Advertising has become an increasingly important revenue source for the multi-billion-dollar app economy, as consumers become less inclined to pay for the mobile apps they download. That’s left advertisers with two options: build your their own standalone app, or advertise within an app that people already use.

Increasingly they’ve learned that starting from scratch with their developers and their own place on app stores doesn’t always work, delegates said at the Mobile Media Summit in San Francisco on Tuesday, and advertisers instead need to focus on creating a rich, in-app experience that uses tools like location-targeting to show the most relevant ads to consumers.

Gartner estimates that companies will spend $18 billion on mobile advertising in 2014, a jump from $13.1 billion last year, getting a boost from new “targeting technology.”
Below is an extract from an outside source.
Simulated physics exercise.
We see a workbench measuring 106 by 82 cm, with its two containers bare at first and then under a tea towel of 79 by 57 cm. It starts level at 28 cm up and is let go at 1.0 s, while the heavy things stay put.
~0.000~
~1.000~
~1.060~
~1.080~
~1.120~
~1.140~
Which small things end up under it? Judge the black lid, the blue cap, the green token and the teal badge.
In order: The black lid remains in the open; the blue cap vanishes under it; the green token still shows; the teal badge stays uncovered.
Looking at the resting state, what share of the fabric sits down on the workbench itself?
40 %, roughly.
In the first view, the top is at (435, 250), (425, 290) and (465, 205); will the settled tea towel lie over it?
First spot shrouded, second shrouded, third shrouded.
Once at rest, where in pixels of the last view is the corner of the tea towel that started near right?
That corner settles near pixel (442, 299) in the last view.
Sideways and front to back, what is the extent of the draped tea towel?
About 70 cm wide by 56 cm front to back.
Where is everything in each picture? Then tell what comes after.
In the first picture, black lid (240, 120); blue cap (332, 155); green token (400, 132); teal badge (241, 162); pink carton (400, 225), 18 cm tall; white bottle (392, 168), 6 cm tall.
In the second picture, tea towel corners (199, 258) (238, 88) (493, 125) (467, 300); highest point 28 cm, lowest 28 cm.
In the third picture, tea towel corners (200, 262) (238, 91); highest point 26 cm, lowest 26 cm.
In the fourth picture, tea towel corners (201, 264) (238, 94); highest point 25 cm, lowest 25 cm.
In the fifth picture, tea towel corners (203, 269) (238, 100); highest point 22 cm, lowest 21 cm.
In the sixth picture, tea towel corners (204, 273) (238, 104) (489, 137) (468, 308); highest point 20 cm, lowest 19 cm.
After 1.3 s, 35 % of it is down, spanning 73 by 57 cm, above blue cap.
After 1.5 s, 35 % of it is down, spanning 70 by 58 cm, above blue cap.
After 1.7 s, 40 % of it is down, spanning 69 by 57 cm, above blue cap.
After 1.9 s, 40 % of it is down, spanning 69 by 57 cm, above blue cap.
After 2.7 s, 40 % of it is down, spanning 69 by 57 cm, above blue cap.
Yet advertisers still face an uphill struggle. First, the location-tracking technology they want to use is still being proven out. “Clients get excited about access to this new data,” said Sarah Bachman of ad agency Horizon Media, who spoke on a panel about location-based marketing on mobile phones. Still, with a wide variety of location-tracking technology out there, advertisers apparently face plenty of smoke and mirrors from the technology firms and startups pitching to them.

Perhaps an even bigger challenge is in how the public reacts to location-based ads showing up on their smartphones via technology platforms like Apple’s iBeacon. The method is still in its nascent phases, and Jesse Wolfersberger of marketing consultancy GroupM Next warned that consumers could be disturbed in the long-run by new, location-based ads if they’re not rolled out carefully.
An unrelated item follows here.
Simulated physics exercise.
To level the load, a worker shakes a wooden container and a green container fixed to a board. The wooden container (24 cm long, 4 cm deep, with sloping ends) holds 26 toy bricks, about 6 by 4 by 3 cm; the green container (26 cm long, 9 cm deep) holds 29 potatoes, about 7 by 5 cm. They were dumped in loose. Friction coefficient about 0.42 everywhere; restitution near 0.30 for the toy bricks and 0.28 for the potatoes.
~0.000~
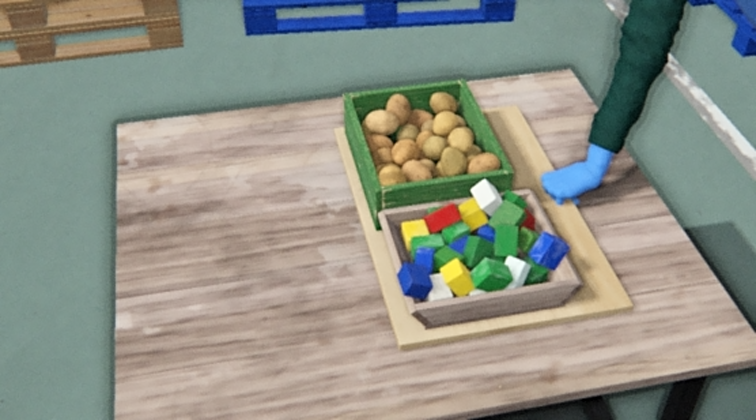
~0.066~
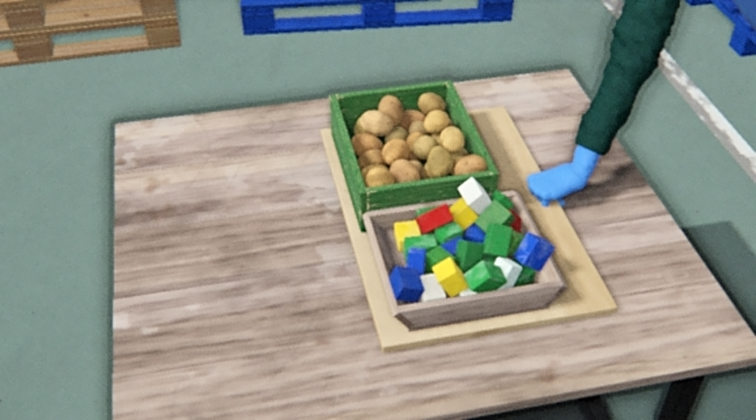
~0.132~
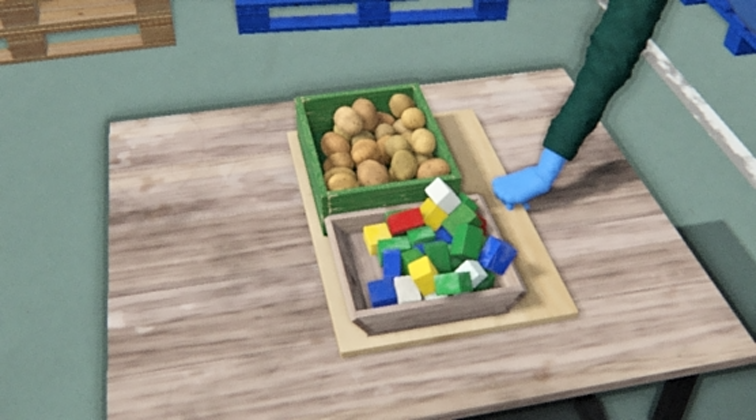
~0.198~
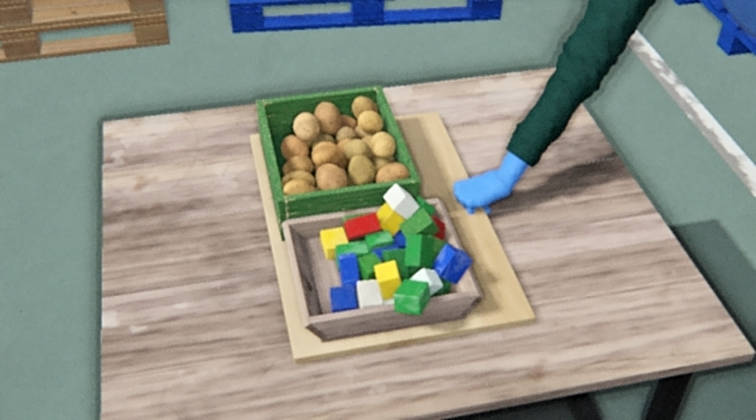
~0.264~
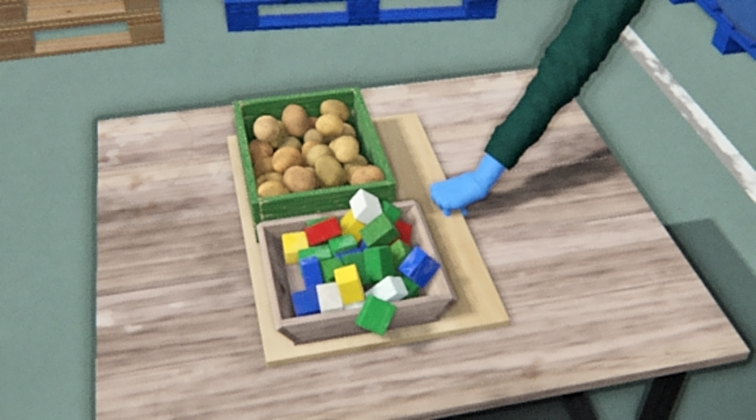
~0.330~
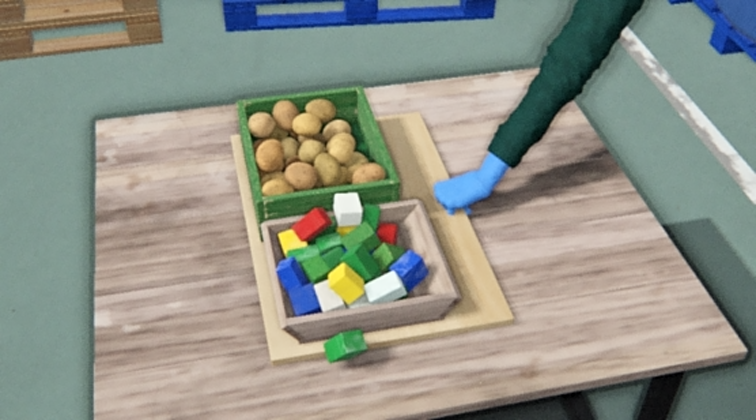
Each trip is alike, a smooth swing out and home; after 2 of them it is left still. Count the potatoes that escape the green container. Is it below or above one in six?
It sheds fewer than one in six of them.
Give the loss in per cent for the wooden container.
Lost: Wooden container 30 per cent.
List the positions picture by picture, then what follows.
In the first frame (each is followed by its nearest rim corner in this view, unless another is named; the camera pans a little), green container (by its farthest rim corner), (460, 81); wooden container, (415, 307); shifted 0 cm; none out.
In the second frame, green container, (446, 82); wooden container, (398, 309); shifted 3 cm.
In the third frame, green container, (413, 85); wooden container, (356, 314); shifted 9 cm.
In the fourth frame, green container, (376, 88); wooden container, (310, 320); shifted 17 cm.
In the fifth frame, green container, (353, 89); wooden container, (282, 323); shifted 21 cm; 1 out, the lowest brick at (376, 315).
In the sixth frame, green container, (357, 88); wooden container, (287, 322); shifted 20 cm; 1 out, the lowest brick at (345, 347).
After 0.54 s, wooden container 24 in, 2 out and green container 29 in, 0 out.
After 0.80 s, wooden container 19 in, 7 out and green container 29 in, 0 out.
After 1.16 s, wooden container 18 in, 8 out and green container 29 in, 0 out.
Final count (at 1.63 s), wooden container 18 in, 8 out and green container 29 in, 0 out. Asked share, 0 of 29, 0 per cent.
“One aspect I want to see is restraint. The first round of digital ads [on the desktop web] put a bad taste in people’s mouths,” he said, referring to pop-ups and spam. “Now we’re entering a new phase where you’re going to walk into your store and see, ‘This shampoo is 50% off.’ For a big percentage of the population they’re going to say it’s creepy, and they don’t want it. So let’s not bombard them.”
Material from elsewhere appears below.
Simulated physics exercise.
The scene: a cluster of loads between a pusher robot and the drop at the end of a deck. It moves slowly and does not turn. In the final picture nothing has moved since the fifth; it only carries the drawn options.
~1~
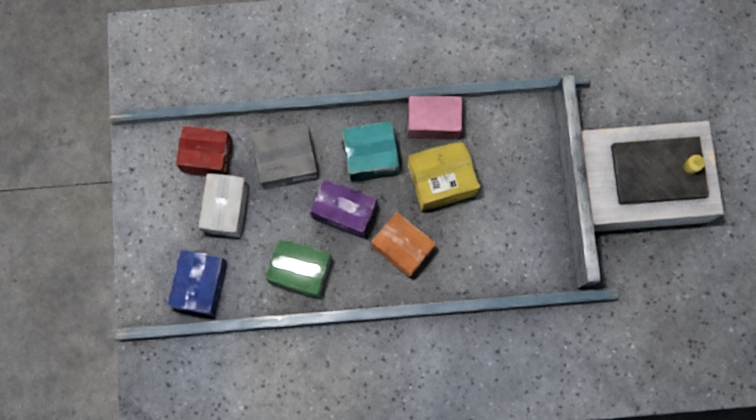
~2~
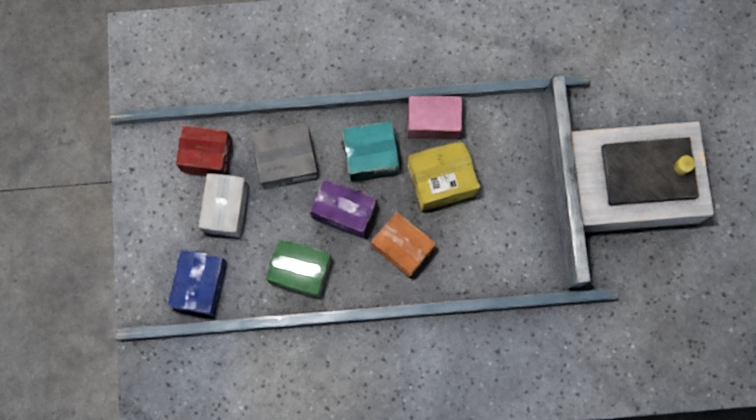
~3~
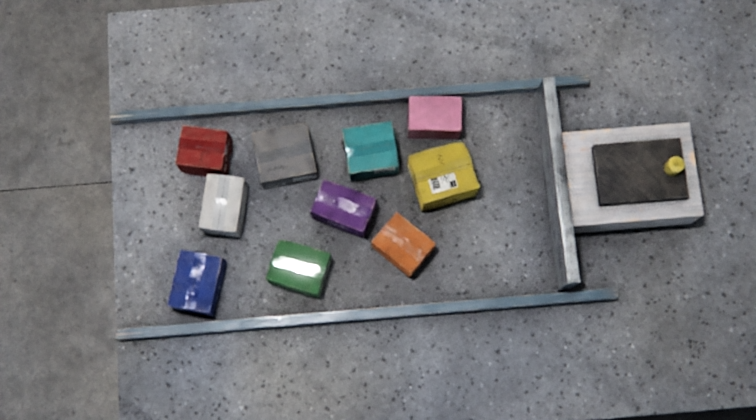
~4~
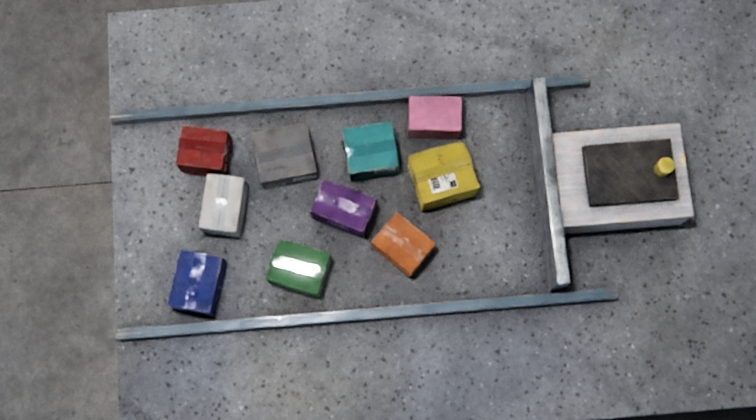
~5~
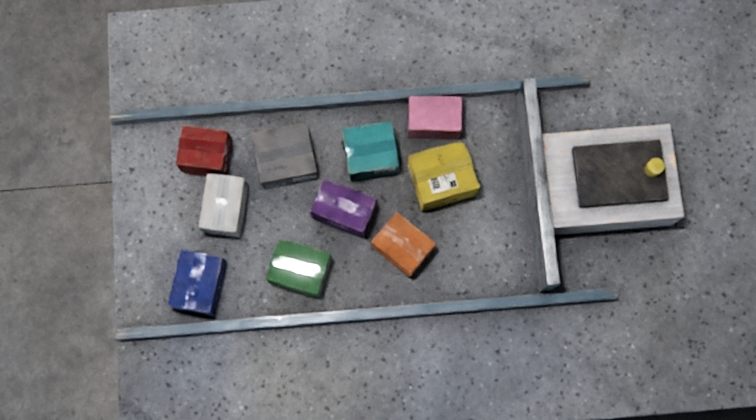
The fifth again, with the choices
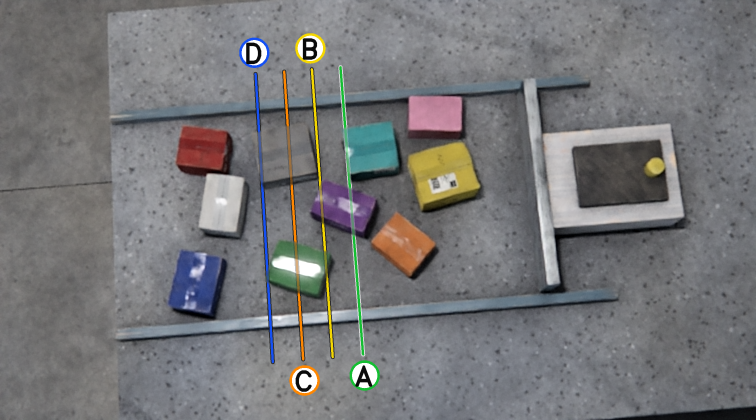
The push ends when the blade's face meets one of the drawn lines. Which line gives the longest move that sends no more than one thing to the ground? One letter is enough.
At D, and not beyond.
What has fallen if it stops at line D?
The red box.
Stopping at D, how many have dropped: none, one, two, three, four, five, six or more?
In all, one.
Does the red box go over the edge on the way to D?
By then, yes.
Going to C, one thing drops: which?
The red box.
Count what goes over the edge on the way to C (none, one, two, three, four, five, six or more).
In all, one.
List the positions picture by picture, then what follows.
The first picture shows green box (300, 269); turquoise parcel (371, 152); orange box (404, 245).
The second picture shows robot (643, 171); yellow parcel (443, 177).
The third picture shows robot (634, 172); grey parcel (285, 156).
The fourth picture shows robot (623, 173); pink crate (434, 118).
The fifth picture shows robot (613, 174); white box (224, 206); green box (300, 269); turquoise parcel (371, 152).
On the marked copy, A at (351, 206); B at (322, 209); C at (293, 211); D at (264, 213).
Taking D. A third of the way, robot (514, 182); pink crate (400, 121); turquoise parcel (348, 150).
Two thirds of the way, robot (414, 190); red box (147, 150); grey parcel (199, 154).
When it is over, robot (337, 196); red box over the edge; grey parcel (125, 148); one fallen.
As for the rest, A is within the limit but short; B is within the limit but short; C is within the limit but short.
Wolfersberger advised agencies at the conference to spend the the next year or two giving consumers “freebies,” via location-based ads, “not just generic messages. If we turn this next round [of consumers] off, we’ll be fighting that perception for another five years.”

The big challenge for mobile advertisers is finding a balance between using the tracking tools available to them through iBeacon, GPS or app analytics tools that help make their ads “relevant,” and which increasingly target certain types of people, while avoiding the act of being so overtly accurate that it unnerves potential customers.

Mobile ad network TapJoy says it is upfront about being an opt-out model for consumers, and wants to go from “being an advertiser to a sponsor of the content,” said Peter Dille, TapJoy’s chief marketing officers.

The very words “consumer” and “user” evoke the passive ingestion of someone else’s ideas, but Dille says the future will see people increasingly interact with ads who sponsor a useful service. It’s not good enough to make a clever ad anymore, he added.

One example is the Baby Days app by Dreft, a laundry detergent made by Proctor & Gamble, which lets users document the first 365 days of a newborn’s life.

Advertisers need to become useful services if they want to be effective, delegates said, or make any sort of headway in the app economy.

“The majority of money being made in mobile is not ad related,” said Sean Muzzy, CEO of digital ad agency Neo@Ogilvy. “Companies in gaming categories, like Candy Crush, are pulling in $6oo,000 to $900,000 a day. That’s where most of the money is. But advertisers can make themselves effective by making sure [they're] engaging users in the right way.”